I can get from Gary to Milwaukee on I94, with a short detour on US 43, which is a "freeway". But it's been purposefully allowed to deteriorate for decades to force drivers onto toll road I294. 94 is barely passable in a lot of places. When Indiana sold their tollway to private investors the state agreed not to maintain competing roadways, US20 and US30. Reason applauded the deal. Shortly thereafter the tollway buyers went bankrupt and Indiana got it back. Reason Institute went silent. Reason has been selling toll roads for decades as some sort of free market solution to congestion. The roads in Wisconsin, Missouri, Iowa and even Michigan lately are far better than Illinois with no tolls and lower fuel taxes. Wisconsin completely rebuilt I90 from Illinois to Madison. And completely rebuilt the Beloit interchange at I43. But you won't pay a toll until you get to Illinois. Michigan is in the process of completely rebuilding I94 from Indiana to Canada. Ever drive I80 through Will county at Joliet? Two hands on the wheel and one foot on the brake. Why the fuck can I drive on better roads for free everywhere except in Illinois? Toll roads are institutional graft but Reason just can't get enough.
The roads in Wisconsin, Missouri, Iowa ….
Nobody drives there.
I think all access-controlled highways should be toll roads, and that the tolls should stay with that road, rather than going to a collective state highway fund.
Anecdotal - I drive the Atlantic City Expressway (toll) every day, followed by Route 42 (not a toll). The ACX is smooth, and repaved every 3 or 4 years. Route 42 isn't repaved until it looks like it's been shelled by artillery.
OTOH, I've seen toll roads that were allowed to get into terrible condition. When I was renting a room near Washington, DC for work and driving home to Michigan on weekends, the worst part of the trip by far was the Pennsylvania Turnpike (I-80 from Ohio to Pittsburgh). The roads in Michigan were decent, although they've become much worse since then. The Ohio turnpike and freeway were both well-maintained. The freeway south from Pittsburgh was good.
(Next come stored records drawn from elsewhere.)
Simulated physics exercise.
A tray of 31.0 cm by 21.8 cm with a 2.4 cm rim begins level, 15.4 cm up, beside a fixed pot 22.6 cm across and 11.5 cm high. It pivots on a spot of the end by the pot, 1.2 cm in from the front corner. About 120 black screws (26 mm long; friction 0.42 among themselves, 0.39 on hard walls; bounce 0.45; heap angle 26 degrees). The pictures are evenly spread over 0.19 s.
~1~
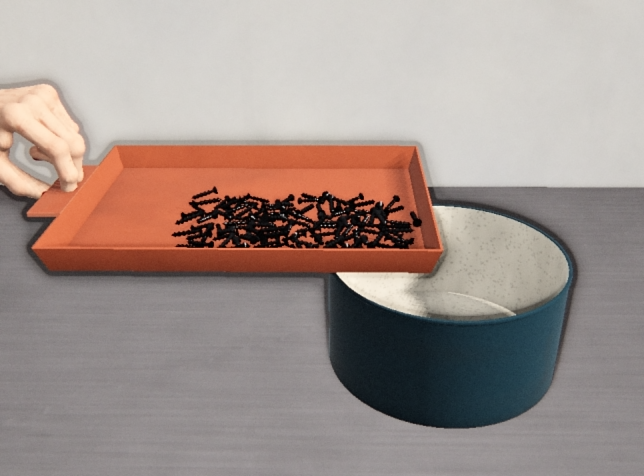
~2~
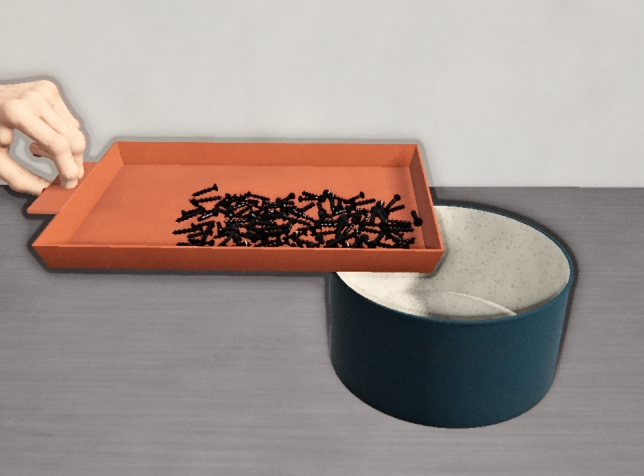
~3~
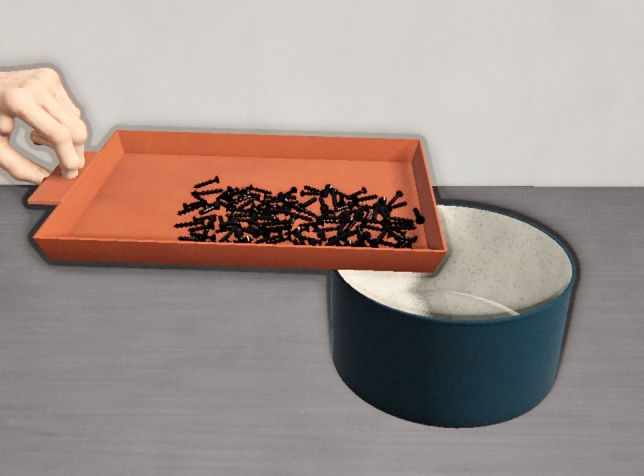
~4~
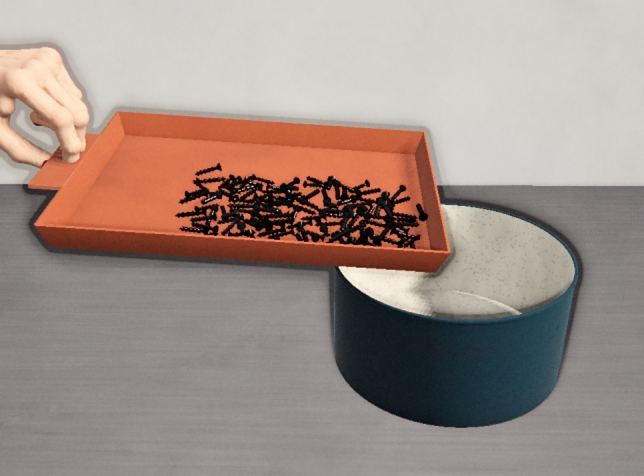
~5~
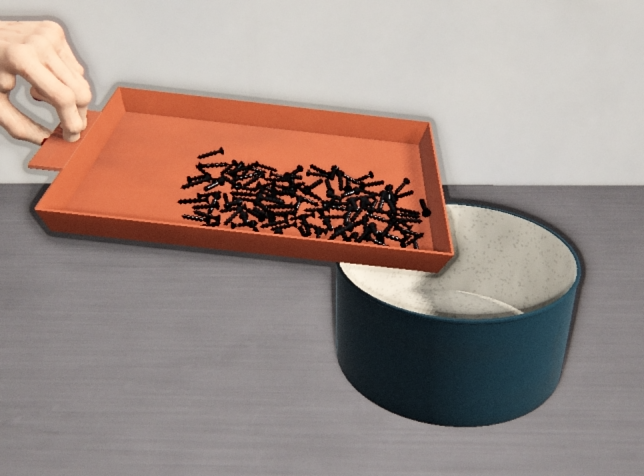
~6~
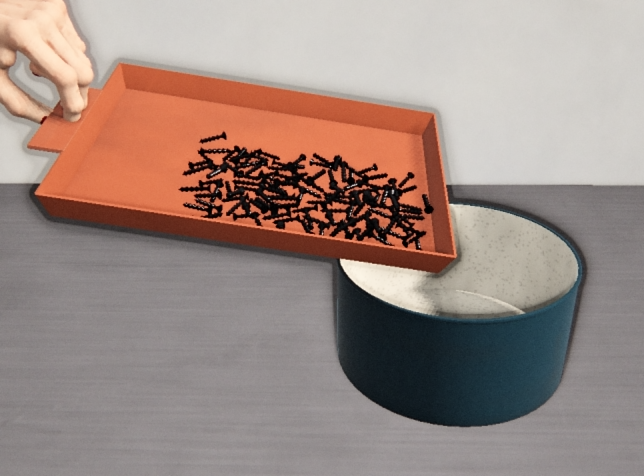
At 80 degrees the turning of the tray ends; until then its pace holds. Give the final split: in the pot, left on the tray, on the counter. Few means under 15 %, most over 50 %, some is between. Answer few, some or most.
In the pot: Few; left on the tray: Few; on the counter: Most.
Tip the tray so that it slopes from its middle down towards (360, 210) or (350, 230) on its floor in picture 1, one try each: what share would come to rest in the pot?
About 85 and 60 per cent.
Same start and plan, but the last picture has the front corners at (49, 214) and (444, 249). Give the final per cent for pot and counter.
Pot 0, counter 100.
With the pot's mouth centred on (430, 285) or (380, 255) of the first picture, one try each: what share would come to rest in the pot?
About 90 and 0 per cent.
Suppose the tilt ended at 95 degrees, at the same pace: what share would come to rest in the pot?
In that case some 15 per cent.
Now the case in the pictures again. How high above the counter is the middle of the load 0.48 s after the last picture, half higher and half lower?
Some 20 cm.
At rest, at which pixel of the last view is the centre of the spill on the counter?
Around (492, 465).
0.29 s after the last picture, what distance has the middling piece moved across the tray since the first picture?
Roughly 4 cm.
Then, 0.29 s after the last picture, tilt 47 degrees; the tray holds 100 %, the pot 0 %.
Then, 0.48 s after the last picture, tilt 68 degrees; the tray holds 95 %, the pot 0 %.
Then, 0.80 s after the last picture, tilt 80 degrees; the tray holds 15 %, the pot 5 %.
In the end, pot 5 %, tray 0 %, counter 95 %.
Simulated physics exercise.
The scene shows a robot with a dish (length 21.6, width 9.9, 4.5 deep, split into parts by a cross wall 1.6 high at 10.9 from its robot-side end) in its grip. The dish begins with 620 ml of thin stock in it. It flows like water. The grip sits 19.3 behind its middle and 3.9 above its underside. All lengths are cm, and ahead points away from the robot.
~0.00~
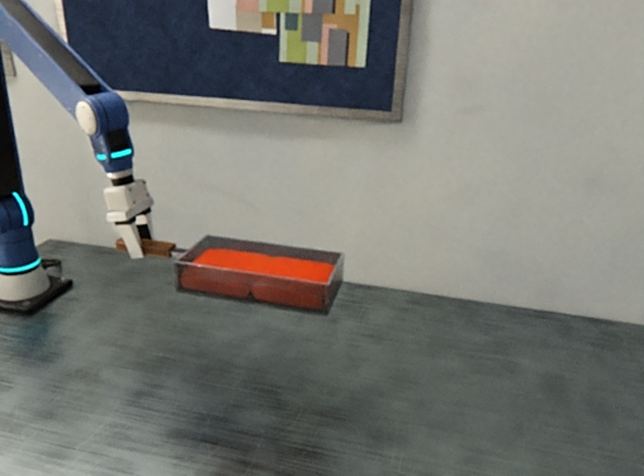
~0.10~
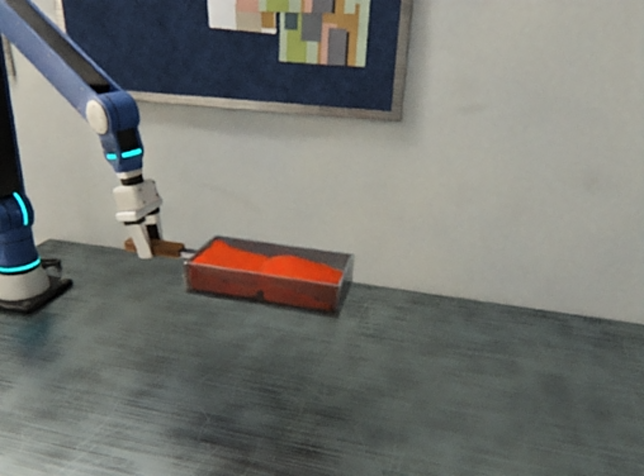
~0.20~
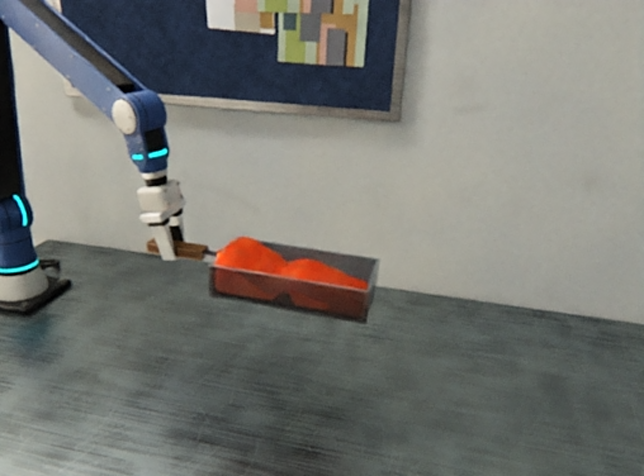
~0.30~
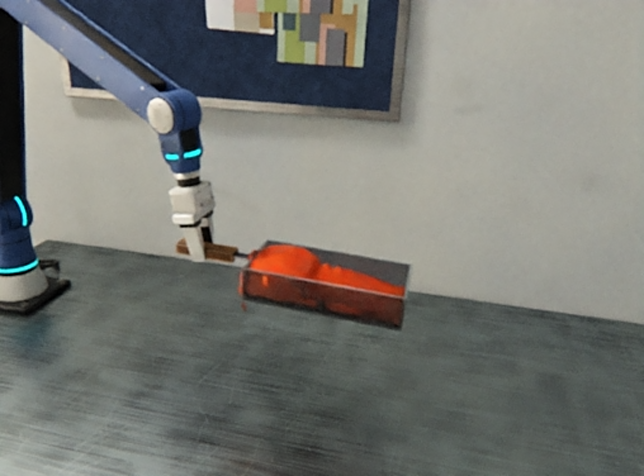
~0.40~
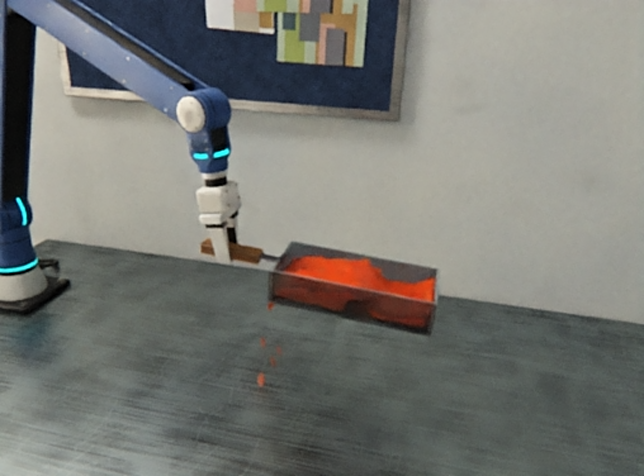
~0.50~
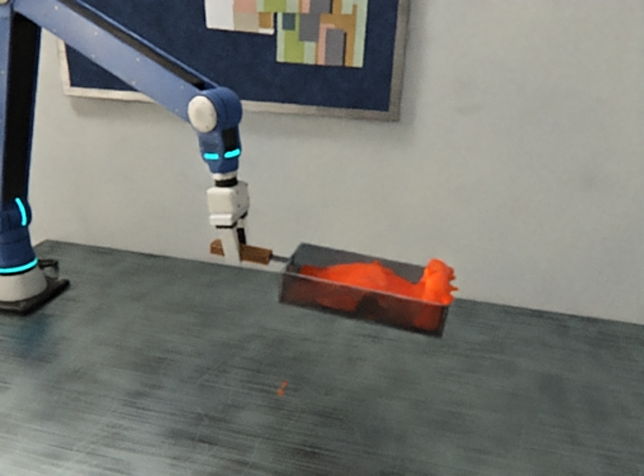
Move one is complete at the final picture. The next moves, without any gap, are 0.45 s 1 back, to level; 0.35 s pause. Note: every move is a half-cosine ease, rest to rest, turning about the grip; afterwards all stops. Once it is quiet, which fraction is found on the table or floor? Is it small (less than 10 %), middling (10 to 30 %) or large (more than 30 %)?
It is middling.
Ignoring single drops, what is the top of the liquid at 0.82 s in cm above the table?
Up to some 23 cm.
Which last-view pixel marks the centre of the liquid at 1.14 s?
Near (357, 281).
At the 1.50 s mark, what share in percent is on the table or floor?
The share comes to roughly 16 per cent.
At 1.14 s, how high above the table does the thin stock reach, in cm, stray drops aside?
About 23 cm.
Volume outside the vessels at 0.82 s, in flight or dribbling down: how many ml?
Roughly 30 ml.
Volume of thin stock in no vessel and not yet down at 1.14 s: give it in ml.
Around 0 ml at that moment.
After 0.82 s, level, liquid up to 24 above the table; 320 ml in the far-side part, 195 ml in the robot-side part, 75 ml on the table or floor, 30 ml in the air or running down outside.
After 1.14 s, level, liquid up to 23 above the table; 280 ml in the robot-side part, 235 ml in the far-side part, 105 ml on the table or floor.
After 1.50 s, level, liquid up to 23 above the table; 280 ml in the far-side part, 240 ml in the robot-side part, 105 ml on the table or floor.
After 2.30 s, level, liquid up to 23 above the table; 260 ml in the robot-side part, 255 ml in the far-side part, 105 ml on the table or floor.
In the end, 260 ml in the robot-side part, 260 ml in the far-side part, 105 ml on the table or floor. That is 17 % on the table or floor.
But the toll road in Pennsylvania was falling apart.
Meh, it's just another mashup of NYC and New Jersey. Honestly they should just get a room and call it New Jerk City and people will avoid it like the plague. All I really want is for Google maps to avoid that whole cluster-fucking-the-dog-screw-up when I'm driving to and/or from my brother's place in NH.
Fun fact, avoiding the city by driving through VT down the Taconic to I-84 then I-81. Yeah, it's nominally 20-30 minutes longer but you're not gaining 30 minutes going through New Jerk City at any time of day anyway, add in avoiding Newark, Philly, Baltimore, DC, etc. and it's an easy win. It's be nice if any mapping app would get that and simply avoid I-95 at all costs.
"The plan is to charge drivers entering Manhattan below 60th Street a fee to both combat gridlock and raise money for New York City–area transit agencies."
I'm thinking the roads providing access above 60th St. will become more congested, no?
"Last year, New York officials suggested tolls could be $23 for rush-hour trips and $17 for non-rush-hour trips."
LOL. Is that every time? Another reason I'd never move there.
They're also considering a toll on every vehicle going south of 60th within Manhattan.